Once futures trading emerges atop an easily manipulated spot market, such trading will inevitably lead to extreme speculative behavior. Currently there is no spot short-selling — meaning in the spot market, one can essentially only profit by going long, while the actual floating chips are extremely insufficient. It can be asserted that under such float conditions, the launch of index futures will enormously favor frenzied long-side behavior. Any short position in futures will ultimately be swallowed by frenzied short-squeezes. The chips are so few and the capital so plentiful that any short position is ultimately a dead end. The extreme frenzy of long-side behavior will push A-shares to uncontrollable heights in a short period, exhausting the A-share market's long-term developmental essence and spirit, ultimately leading to an intractable situation.

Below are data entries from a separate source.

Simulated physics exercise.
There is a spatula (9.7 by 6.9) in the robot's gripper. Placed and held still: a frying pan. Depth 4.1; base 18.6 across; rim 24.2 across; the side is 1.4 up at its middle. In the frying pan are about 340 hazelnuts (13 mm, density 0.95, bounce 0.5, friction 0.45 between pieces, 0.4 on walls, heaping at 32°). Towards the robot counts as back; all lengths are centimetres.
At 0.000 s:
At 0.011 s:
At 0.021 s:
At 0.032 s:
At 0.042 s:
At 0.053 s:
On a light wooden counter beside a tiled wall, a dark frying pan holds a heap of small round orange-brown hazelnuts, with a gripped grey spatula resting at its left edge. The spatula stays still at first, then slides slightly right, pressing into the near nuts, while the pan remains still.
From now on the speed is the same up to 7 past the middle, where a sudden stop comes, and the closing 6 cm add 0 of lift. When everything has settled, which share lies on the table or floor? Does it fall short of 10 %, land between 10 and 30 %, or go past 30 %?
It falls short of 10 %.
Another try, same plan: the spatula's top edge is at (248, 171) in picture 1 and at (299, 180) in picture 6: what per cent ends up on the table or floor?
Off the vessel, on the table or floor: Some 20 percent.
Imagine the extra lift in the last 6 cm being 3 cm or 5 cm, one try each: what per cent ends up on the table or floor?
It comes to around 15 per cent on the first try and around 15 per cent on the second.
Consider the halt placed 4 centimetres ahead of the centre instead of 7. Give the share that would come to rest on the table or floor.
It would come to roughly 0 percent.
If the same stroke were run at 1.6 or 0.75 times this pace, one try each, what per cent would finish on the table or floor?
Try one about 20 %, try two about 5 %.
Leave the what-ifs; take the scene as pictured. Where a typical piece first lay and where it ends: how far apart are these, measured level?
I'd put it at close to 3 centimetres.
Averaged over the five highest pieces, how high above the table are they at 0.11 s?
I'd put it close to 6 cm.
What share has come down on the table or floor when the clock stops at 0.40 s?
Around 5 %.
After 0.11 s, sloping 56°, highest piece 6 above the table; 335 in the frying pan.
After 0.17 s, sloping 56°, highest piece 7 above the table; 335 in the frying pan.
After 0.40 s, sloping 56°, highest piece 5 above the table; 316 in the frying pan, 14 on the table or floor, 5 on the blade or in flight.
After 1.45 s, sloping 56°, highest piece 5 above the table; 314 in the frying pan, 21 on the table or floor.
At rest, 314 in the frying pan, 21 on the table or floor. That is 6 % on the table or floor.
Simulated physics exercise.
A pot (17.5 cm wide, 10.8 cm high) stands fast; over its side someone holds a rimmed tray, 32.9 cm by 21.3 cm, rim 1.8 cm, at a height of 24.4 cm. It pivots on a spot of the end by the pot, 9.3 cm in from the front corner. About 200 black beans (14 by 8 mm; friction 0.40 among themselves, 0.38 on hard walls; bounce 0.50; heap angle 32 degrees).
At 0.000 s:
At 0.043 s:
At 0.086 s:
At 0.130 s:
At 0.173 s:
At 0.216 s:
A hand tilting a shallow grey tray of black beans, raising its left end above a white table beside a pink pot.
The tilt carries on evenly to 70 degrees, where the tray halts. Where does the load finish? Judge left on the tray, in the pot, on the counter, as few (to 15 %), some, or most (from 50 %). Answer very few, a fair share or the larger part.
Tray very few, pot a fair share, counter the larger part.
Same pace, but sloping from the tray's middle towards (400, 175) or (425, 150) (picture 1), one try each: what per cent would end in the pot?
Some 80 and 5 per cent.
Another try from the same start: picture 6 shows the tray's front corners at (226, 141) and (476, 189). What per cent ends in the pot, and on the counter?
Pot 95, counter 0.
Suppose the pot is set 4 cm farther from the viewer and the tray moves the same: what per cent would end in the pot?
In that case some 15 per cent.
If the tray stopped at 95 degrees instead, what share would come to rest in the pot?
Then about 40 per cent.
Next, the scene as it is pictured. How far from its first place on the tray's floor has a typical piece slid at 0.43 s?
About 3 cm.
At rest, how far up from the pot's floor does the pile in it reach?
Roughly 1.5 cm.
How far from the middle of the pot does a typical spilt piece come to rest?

One view holds that once red chips and H-shares return in large numbers, the float conditions required for index futures would be met. But such returns have not changed the status of excessively low float ratios for super-large-cap stocks. The recently returned China Shenhua has an A-share float ratio of 6.33%, while China Construction Bank has a mere 2.7%. May I ask: isn't this adding fuel to the fire? Such ultra-low-float super blue-chips returning guarantees that each one launched gets speculated into the stratosphere. As for leveraging the ultra-low A-share float ratios to control A-share movement in order to manipulate the corresponding Hong Kong-listed stocks and profit from both sides — that's not exactly news either.

This column's previous articles have already pointed out: to bring A-share prices to reasonable levels and achieve convergence with H-shares, the simplest method is to bring super blue-chip float ratios in line with H-shares. It can be asserted: until super blue-chip A-share float ratios are adjusted to reasonable levels, launching stock index futures is untimely and will necessarily harbor enormous subsequent risks. It cannot even be ruled out that A-shares become held hostage, putting subsequent regulation into an impossible predicament.

Following the most normal capital market layering design, the spot market must be perfected before the futures market begins. Currently, A-shares are split between Shenzhen and Shanghai. A spot underlying design spanning two markets will create many inconveniences down the road. Ideally, the best approach would have been to first develop the ChiNext market, then after it reaches a certain scale, merge the main boards into Shanghai while Shenzhen becomes ChiNext, and finally launch index futures based on Shanghai — and correspondingly, Shenzhen could have its own ChiNext index futures.

Of course, the above approach has already missed its window of implementation, but this cannot be used as justification for premature futures launch that leaves serious hidden dangers. The simplest principle: futures are the product of a fully developed spot market. And the current A-share spot market still has many imperfections. Rushing to launch index futures — isn't that a bit like pulling seedlings to make them grow faster?

As for the argument that futures can hedge risk — that's not even worth rebutting. World securities history has repeatedly proven: the greatest risks have never come from the spot market but from highly leveraged positions and derivatives like futures. Whether futures can reduce spot risk is debatable; how to prevent the risks inherent to futures themselves is a far more thorny problem. And this problem applies not just to all participants but especially to market regulators.

Let's be blunt: the reason futures are currently eagerly anticipated by the market is simply that spot market specculators see the perfect opportunity to lock in speculative profits, and further see new speculative opportunities to magnify those profits. At present, the right course is to act against speculative capital's wishes, to pull the rug out from under them, to keep the initiative in the regulators' own hands. Perfect the market at the pace demanded by healthy development, rather than being led by the nose by speculative capital, creating a once-in-a-century opportunity for speculative capital to cash out and flee.